Poco después se sumaron al improvisado grupo de ayuda un ciclista y dos guardias civiles que también estaban por las proximidades.
En volandas y con sumo cuidado, pues no querían que el traslado agravara aún más sus heridas, retiraron a los supervivientes a unos cien metros de las llamas y las explosiones y se dividieron en dos grupos, unos se fueron al camino para advertir a sanitarios, bomberos y policías del peligro de los cables, e indicarles un camino alternativo conocido por los agricultores. Los otros se dedicaron a atender a los heridos en espera de la ayuda. Cuarenta y cinco minutos tardó en llegar el tropel de vehículos con las sirenas infundiendo esperanza y aliento desde lejos, y durante todo ese tiempo, José Luis no soltó la mano de Custodio que trataba de darle ánimos. Tenía serias dificultades para respirar porque se ahogaba con su propia sangre procedente de una fractura que le llegaba desde la frente hasta la boca. Francisco se tumbó en el suelo y le apoyó la cabeza y parte de la espalda sobre su estómago, para mantenerlo incorporado y facilitarle así la respiración. Al tiempo, con una camiseta le taponaron una herida por la que sangraba abundantemente, cortándole la hemorragia.

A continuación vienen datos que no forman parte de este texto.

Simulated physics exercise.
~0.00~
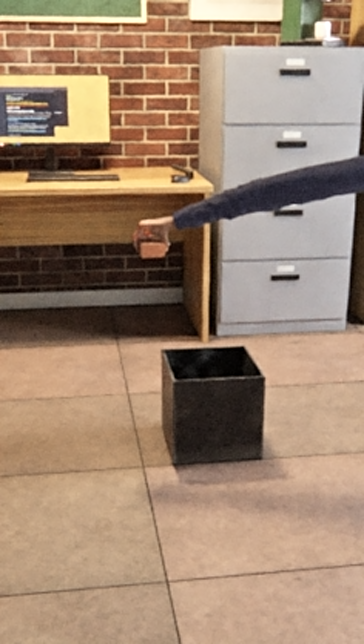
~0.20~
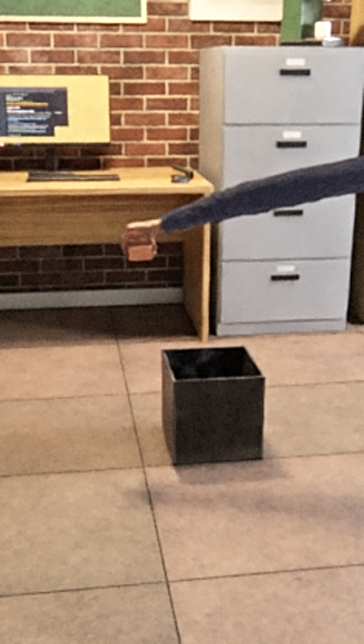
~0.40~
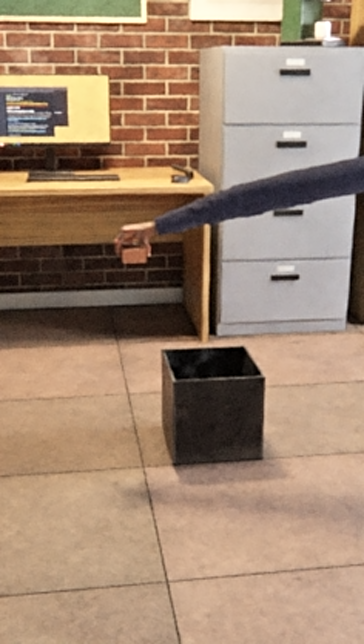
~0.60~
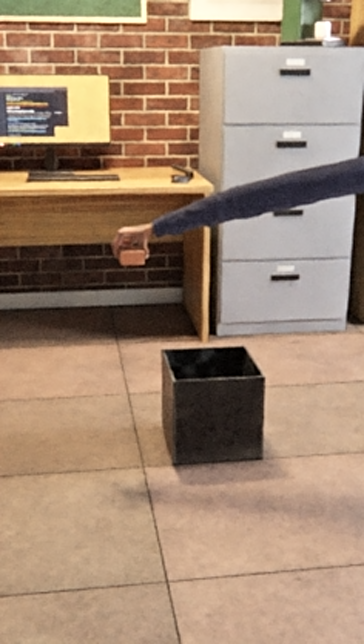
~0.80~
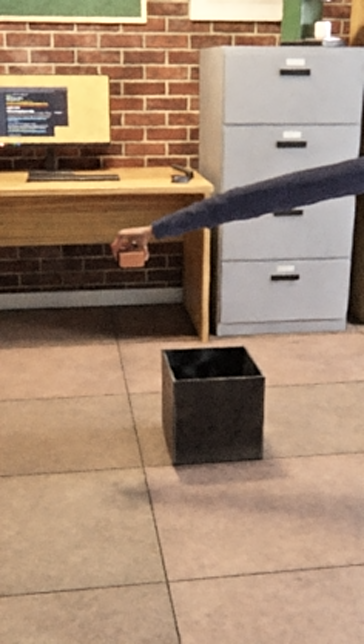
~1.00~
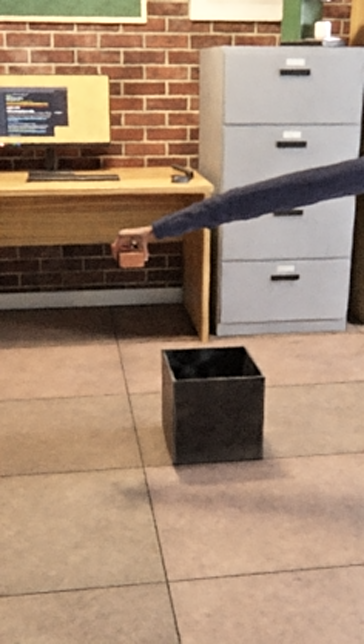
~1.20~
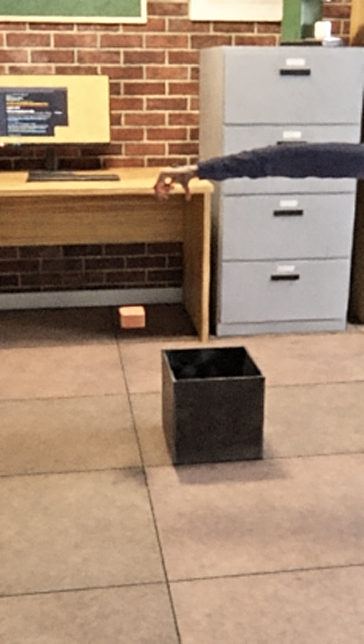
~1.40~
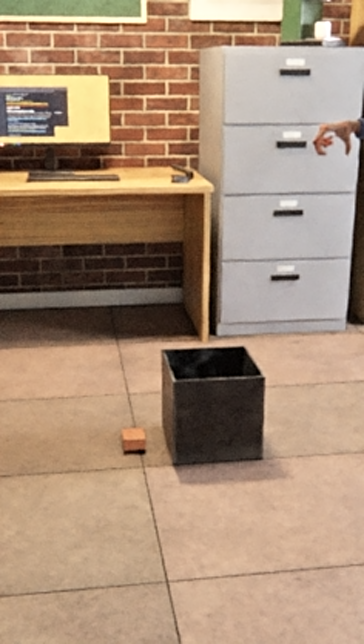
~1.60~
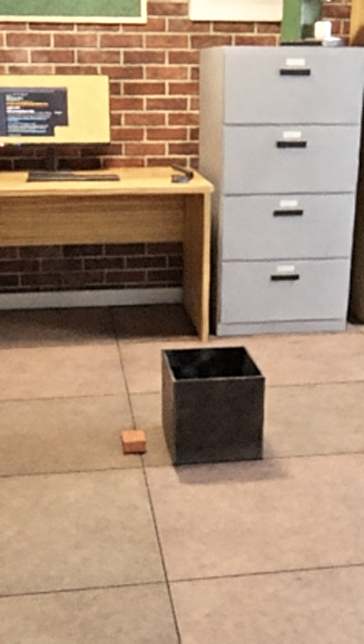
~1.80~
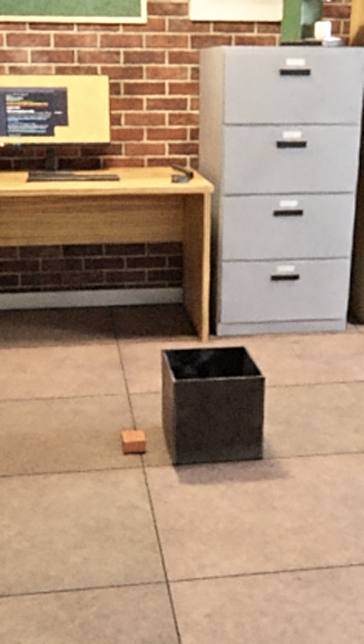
An arm in a dark blue sleeve reaches in from the right, holding a small orange block above a tiled floor, seen from a still viewpoint facing a brick wall. An open black box stands on the floor at the centre, with a wooden desk and lit monitor behind it to the left and a grey filing cabinet to the right. The hand moves slightly left and holds nearly still, left of the box. It then lets go and draws back to the right as the block falls. The block misses the opening and rests on the floor just left of the box.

Después, cuando los periodistas les llamaron héroes, todos lo negaron diciendo que cualquiera hubiera hecho lo mismo y que si no pasaron miedo a pesar de las llamas, el humo y las explosiones, fue porque en esos momentos no se piensa en el miedo sino en hacer lo que hay que hacer.
Y puede que tengan razón y que no respondan a la imagen de héroe que nos vende la literatura o la cinematografía, sino más bien, a lo que en Sevilla se define más modestamente como “buena gente”. Desde luego su planta no es la de altivos sicambros sino la de hombres de campo, su mirada no es vehemente sino guasona, su talante no es arrogante sino cordial, y su facundia se expresa con el acento y la musicalidad tan característicos del habla sevillana. Decididamente, en Hollywood no los contratarían ni para protagonizar un corto. Sin embargo, si alguna vez necesitas ayuda, ruega a Dios que sean tipos como estos y no héroes de película, los que acudan en tu auxilio. Buena gente, tan formidable que redime a la Humanidad de sus muchísimas miserias.
¡Has conseguido darle al relato sentimiento y emoción, a pesar de que ya lo conocíamos! Muy bien contado, sí señor; aunque discrepo en que los guapos no puedan ser también héroes, llegado el caso… Y es que el cine es arte, está para mejorar la realidad, así que naturalmente que hace bien idealizando lo anecdótico ¿no? Ya hemos comprobado a través de los reality cómo nos hace sentir la observación de la cotidianeidad filmada sin mirada ni pretensión artísticas…
Coincido, aunque me venía bien plantear la antítesis para resaltar la capacidad que tienen los sevillanos para poner orden en el caos. Incluso en un accidente mortal. Yo creo que es el resultado de siglos de entrenamiento en el comportamiento tan extremadamente cívico, ordenado y, aparentemente, espontáneo, que exhiben en «las bullas»: feria, rocío y Semana Santa.